高濱コラム 2003年 12月号

子どもたちが直面している様々な問題について考え抜いていくと、子どもではなく大人たちの問題であることが見えてきます。そしてその背景として、核家族を基盤とした「地域社会(人のつながり)の崩壊」という現実に行き着きます。お母さんが、相談者の多い環境で、安心して笑顔でのんびりしていられれば、子どもは勝手にすくすく育っていくのに、ただそれだけのことが非常に難しい。あらためてネットワークを築き上げることは、子どもたちの将来を真摯に見つめた時に、危急の課題であるということを、思い知らされます。

お母さん方の、おしゃべりや趣味の場としての新しい組織作りを、昼間空いている塾の教室を提供することで応援しているのは、そのためなのですが、もっともっと色んなカードがあるべきだと思い、アイデアを常に考えています。辛気臭くなく、人が楽しく集まりつながりをつくれる方法はないだろうか。

そんな中、たまたま隣人が、家にキラキラとライトを飾りつけるイルミネーションで、全国テレビで特集として流されるほど有名な家なのですが、息子が喜んでいることをきっかけに、その方の指導の下、昨年我が家も挑戦してみることになりました。それまでは、エネルギー消費も心が痛むし、正直「よくやるよなあ」と感じていたのですが、始めてみると、生来の凝り性・熱中癖が頭をもたげ、またシコシコと電線をくくりつけていく単調な作業に妙な安らぎがあり、すっかりはまり込んでしまいました。

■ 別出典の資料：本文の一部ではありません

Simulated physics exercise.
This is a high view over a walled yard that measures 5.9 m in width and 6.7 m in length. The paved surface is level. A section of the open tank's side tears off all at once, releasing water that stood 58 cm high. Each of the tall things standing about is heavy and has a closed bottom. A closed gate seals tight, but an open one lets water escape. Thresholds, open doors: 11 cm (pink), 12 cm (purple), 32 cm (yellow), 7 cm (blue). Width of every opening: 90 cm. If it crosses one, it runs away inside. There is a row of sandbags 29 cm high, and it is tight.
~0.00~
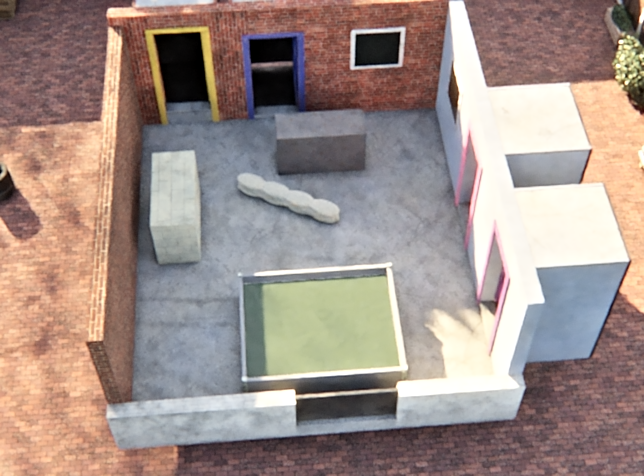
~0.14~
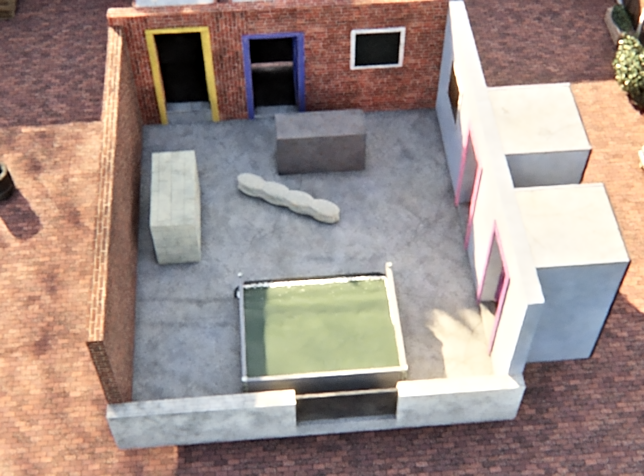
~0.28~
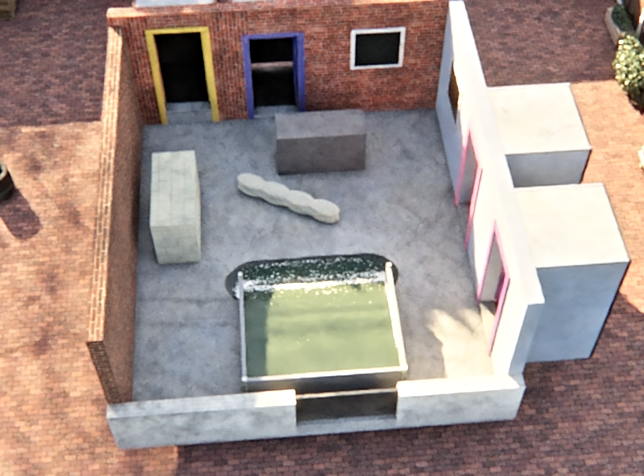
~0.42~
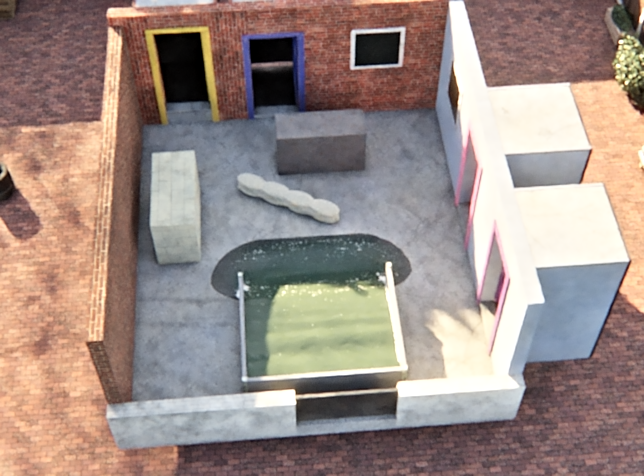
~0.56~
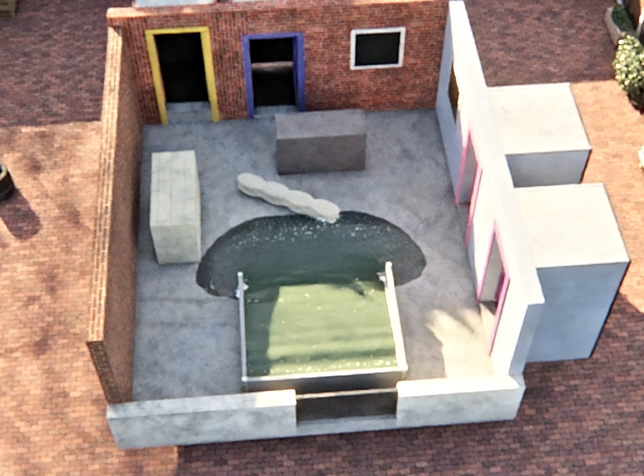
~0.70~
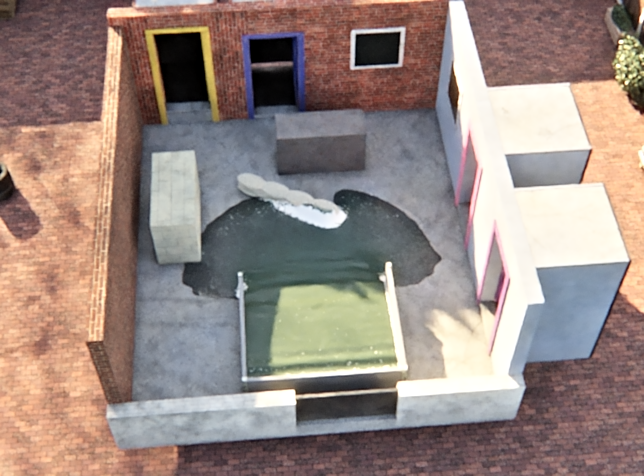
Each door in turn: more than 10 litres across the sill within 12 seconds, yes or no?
Answers: Pink door, no; purple door, no; yellow door, no; blue door, yes.
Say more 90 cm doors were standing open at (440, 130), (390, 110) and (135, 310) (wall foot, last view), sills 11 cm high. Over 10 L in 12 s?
Taking them in order, the first gets enough, the second enough and the third too little.
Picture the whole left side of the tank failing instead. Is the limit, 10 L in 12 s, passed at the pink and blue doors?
Compared with the limit, pink is lower and blue is lower.
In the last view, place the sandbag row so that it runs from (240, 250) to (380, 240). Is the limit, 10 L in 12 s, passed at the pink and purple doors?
Then: Pink above, purple not over.
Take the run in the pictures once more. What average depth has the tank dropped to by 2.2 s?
It averages close to 18 centimetres.
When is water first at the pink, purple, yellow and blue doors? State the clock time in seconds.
So pink at 1.4 s, purple at 5.0 s, yellow at 1.8 s, and blue at 2.6 s.
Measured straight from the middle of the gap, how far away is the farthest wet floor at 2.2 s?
I'd say around 5.2 m from the gap.
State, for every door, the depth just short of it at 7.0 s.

師匠が物量作戦で来るなら、うちはささやかでもちょいと気の利いたテーマ性で行こうと考え、「家族」を主題に創り上げてみたのですが、たくさんの人が見に来てくれました。ちなみに今年は、とある奇特な幼稚園に入園を許され、幸せを満喫している息子のために「友達」というテーマを加えました。

さて面白かったのは、試行錯誤で作業を続けているときにも、複数の方が「きれいですね」と声をかけてくれたこと。ただの雨どいの修理では決してこうはいかなかったでしょう。また、クリスマスが終わり片付けているときも、見知らぬ人が何人も会釈してくれ、中には、撤収作業中の私を見つけて、わざわざ自転車をキキッと止めて、「楽しませていただきました。ありがとうございました。」と声をかけてくれる人までいました。その顔は、すっかり気を許した昔からの友人のような表情でした。

不思議なものです。しょせんは道楽の範疇に入ることですが、自分が面白がるだけでなく、人と人が笑顔でペタペタとくっついていく。次世代の子どもたちのために、人の網を編みこんでいくことが、我々の任務だとすれば、これは使えるツールだぞ、というのが結論です。徐々に広がりを見せているのは、直観的にそのような効用をみんなが感じているのかもしれません。

さいたま市には、元祖イルミネーションタウンの中尾地区がありますが、お暇ならばご家族で、三室地区の新名物・I家ゴージャスイルミネーションの見物とともに、ぜひ我が家の作品もごらんください。私自身は不在で、子供の遅い昼寝や入浴・夕食と重なるのでおもてなしはできませんが、イブの夜まで毎日点灯中です。